While Bob is a noteworthy folk performer with a bright future, I believe his most significant and lasting contribution will be in the songs he writes. Dylan avoids the terms "write" or "compose" in connection with his songs.
"The songs are there. They exist all by themselves, just waiting for someone to write them down. I just put them down on paper. If I didn't do it, somebody else would."
His method of writing places the emphasis on the words, the tune almost always being borrowed or adapted from one he has heard somewhere, usually a traditional one. I remember the first night he heard the tune he used for the "Ballad of Donald White." It was in Bonnie Dobson's version of the "Ballad of Peter Amberly." He heard the tune, liked it, made a mental record of it and a few days later "Donald White" was complete. About this song, Dylan says:
"I'd seen Donald White's name in a Seattle paper in about 1959. It said he was a killer. The next time I saw him was on a television set. My gal Sue said I'd be interested in him so we went and watched... Donald White was sent home from prisons and institutions 'cause they had no room. He asked to be sent back 'cause he couldn't find no room in life. He murdered someone 'cause he couldn't find no room in life. Now they killed him 'cause he couldn't find no room in life. They killed him and when they did I lost some of my room in life. When are some people gonna wake up and see that sometimes people aren't really their enemies but their victims?"

(THOMSON, p. 65.)

The folksong source of Dylan's "Ballad of Donald White", "Peter Emberley", can be found as No. 27 in the late Edith Fowke's "Penguin Book of Canadian Folk Songs" (1973), pp. 72-73, and in Digital Tradition (filename PTRMBRLY; tune: play.exe PTRMBRLY).

Edith Fowke:
This tale of the young man from Prince Edward Island who was fatally injured in the Miramichi woods when a log rolled on him is the favourite ballad of New Brunswick. John Calhoun, one of the men who drove the injured lad down to his employer's home, described his fate in these verses, and a local singer, Abraham Munn, set them to and old Irish tune that has served for many songs both in Ireland and North America... The song is well known along the east coast... and it has also spread to Ontario.

(p. 200.)

Not only Dylan seems to have been inspired by this song (most notably by its third verse "There's danger..."). Gil Turner, in his song "Benny 'Kid' Paret" (also included on the complete May 1962 WBAI Broadside show tape) quotes and paraphrases the very same stanza:

There's danger on the ocean where the waves roll mountain high
There's danger on the battlefield where angry bullets fly.
There's danger in the boxing ring for death is waiting there
Watching for a killing through the hot and smoky air.

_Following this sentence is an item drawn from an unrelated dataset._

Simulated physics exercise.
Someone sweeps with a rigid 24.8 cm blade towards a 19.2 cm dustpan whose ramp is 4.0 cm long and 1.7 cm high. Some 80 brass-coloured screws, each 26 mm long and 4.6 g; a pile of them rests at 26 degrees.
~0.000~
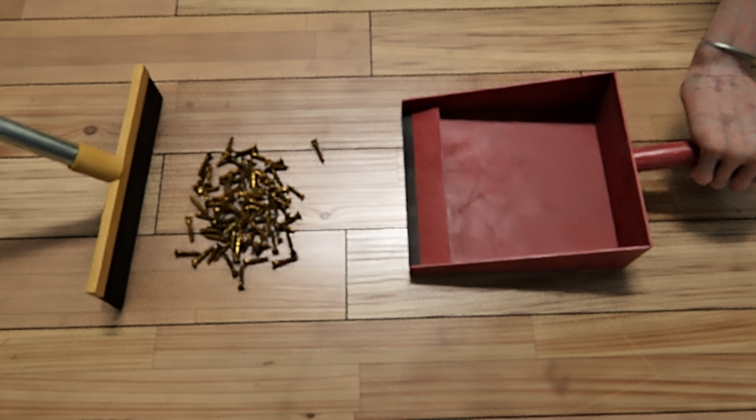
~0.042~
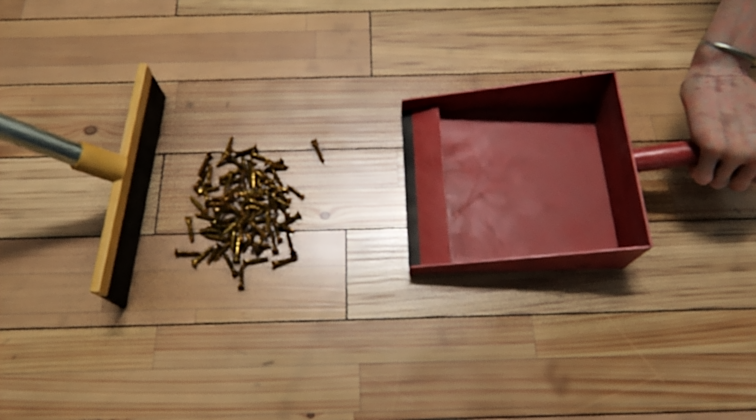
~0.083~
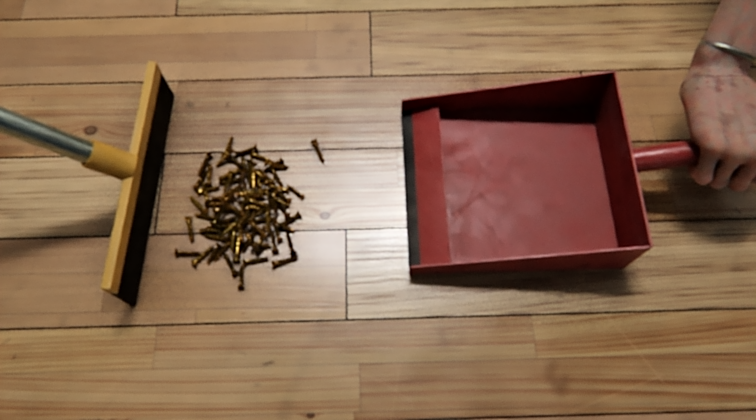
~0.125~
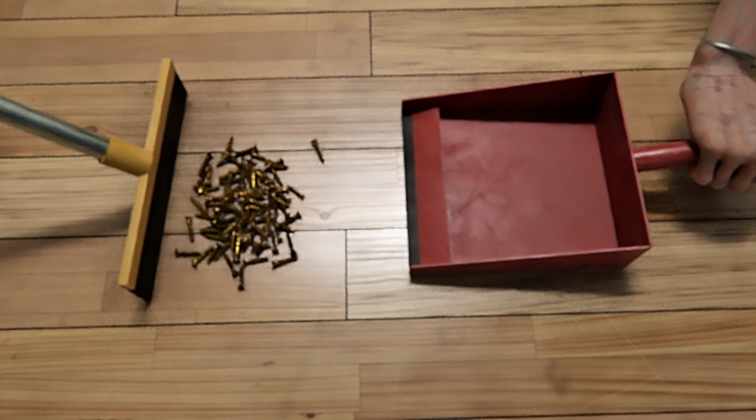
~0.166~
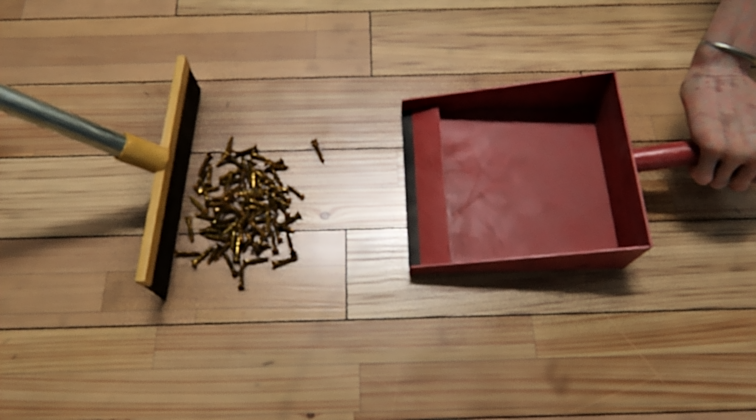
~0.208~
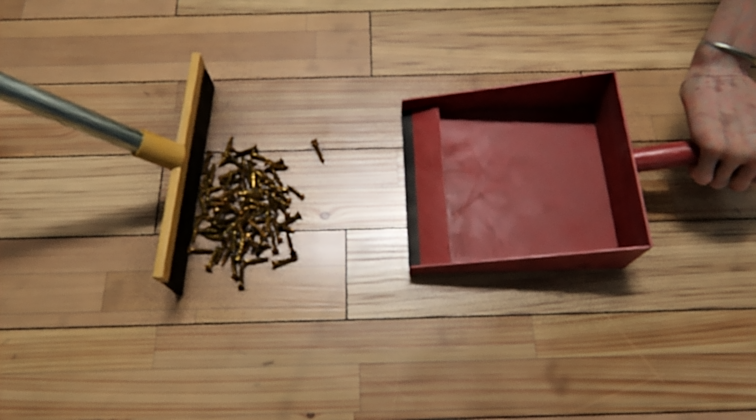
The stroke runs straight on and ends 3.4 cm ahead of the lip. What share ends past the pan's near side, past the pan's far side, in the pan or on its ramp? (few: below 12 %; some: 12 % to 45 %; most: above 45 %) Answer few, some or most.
Near side: Few, far side: Few, pan: Few.
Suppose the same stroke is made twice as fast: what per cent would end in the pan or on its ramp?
In that case some 20 per cent.
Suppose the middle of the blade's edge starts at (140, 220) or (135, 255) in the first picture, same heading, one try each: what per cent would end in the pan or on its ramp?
About 10 and 15 per cent.
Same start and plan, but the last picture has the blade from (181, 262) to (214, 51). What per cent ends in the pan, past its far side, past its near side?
Pan 5, far 5, near 5.
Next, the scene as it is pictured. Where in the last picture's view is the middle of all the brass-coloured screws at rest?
Around (387, 185).
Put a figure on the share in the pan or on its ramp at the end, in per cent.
Some 5 per cent.
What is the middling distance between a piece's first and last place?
Roughly 16 cm.
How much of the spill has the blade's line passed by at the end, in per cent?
About 0 per cent.
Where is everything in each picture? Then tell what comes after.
The first picture shows blade from (97, 292) to (143, 73), moved 0.0 cm, 0 of the pieces shifted so far; middle of the pieces at (243, 206); pan at (524, 185).
The second picture shows blade from (101, 291) to (146, 73), moved 0.3 cm, 0 of the pieces shifted so far; middle of the pieces at (243, 206).
The third picture shows blade from (111, 288) to (155, 71), moved 1.3 cm, 0 of the pieces shifted so far; middle of the pieces at (243, 206).
The fourth picture shows blade from (128, 285) to (170, 68), moved 2.9 cm, 0 of the pieces shifted so far; middle of the pieces at (243, 206).
The fifth picture shows blade from (145, 281) to (184, 65), moved 4.4 cm, 0 of the pieces shifted so far; middle of the pieces at (243, 206).
The sixth picture shows blade from (162, 277) to (199, 62), moved 6.0 cm, 9 of the pieces shifted so far; middle of the pieces at (242, 206); pan at (524, 185). The blade's pace is about 0.38 m/s, heading 12 degrees away from the viewer's side.
After 0.46 s, middle of the blade 13 cm from the lip; 0 % over the lip, far side 0 %, near side 5 %.
After 0.62 s, middle of the blade 7 cm from the lip; 0 % over the lip, far side 0 %, near side 5 %.
After 0.91 s, middle of the blade 4 cm from the lip; 5 % over the lip, far side 5 %, near side 5 %.
In the end, at 1.2 s, near side 5 %, far side 5 %, pan 5 %, in front of the lip or behind the blade 85 %.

(BROADSIDE No. 4, Mid-April 1962, reprinted in liner-notes for "Broadside", BR 301, 1963.)

The topic of the song (the death of Cuban boxer Benny 'Kid' Paret) is obviously related to that of Dylan's "Who Killed Davey Moore?" (Apr 1963; Heylin, "Stolen Moments") and Gil Turner's imagery and choice of words in another stanza is, in my opinion, rather close to that of Dylan's "Long Ago, Far Away" (copyrighted Dec 4, 1962; Heylin, "Stolen Moments"):

You've heard about our Romans, long many years ago
Crowding big arenas just to see the slaves' blood flower
There's been lots of changes since those days and now we're civilized
Our gladiators kill with gloves instead of swords and knives.

(ibid.)

The television show which inspired Bob Dylan to write "The Ballad of Donald White" (rather than his somewhat doubtful claim of having read about Donald White as early as 1959 in a Seattle newspaper) is identified in Scaduto's Bob Dylan biography:

Sue Zuckerman, who occasionally slept over in the apartment on Fourth Street with Suze and Bob, recalls watching television with them one night (February 12, 1962). The program was about crime and capital punishment -- a film called "A Volcano Named White." A 24-year-old black man was sitting in his prison cell in Texas talking about his life, its oppression, his cries for help that were ignored, until he finally killed somebody and was now waiting to be executed. "Bobby just got up at one point," Miss Zuckerman says, "and he went off in the corner and started to write. He just started to write, while the show was still on, and the next thing I knew he had this song written, Donald White."

Suze Rotolo:

"Donald White was only partly a journalistic approach. Dylan was perceptive. He felt. He didn't read or clip the papers and refer to it later, as you would write a story, or as other songwriters might do it. With Dylan it was not that conscious journalistic approach. It was more poetical. It was all intuitive, on an emotional level. Not as a newspaper rewriteman, although it may have on occasion seemed that way. It was more than just writing, it was more like something flowing out of him."

(Scaduto, Bob Dylan, p. 116 of the Apr 1973 British Abacus edition.)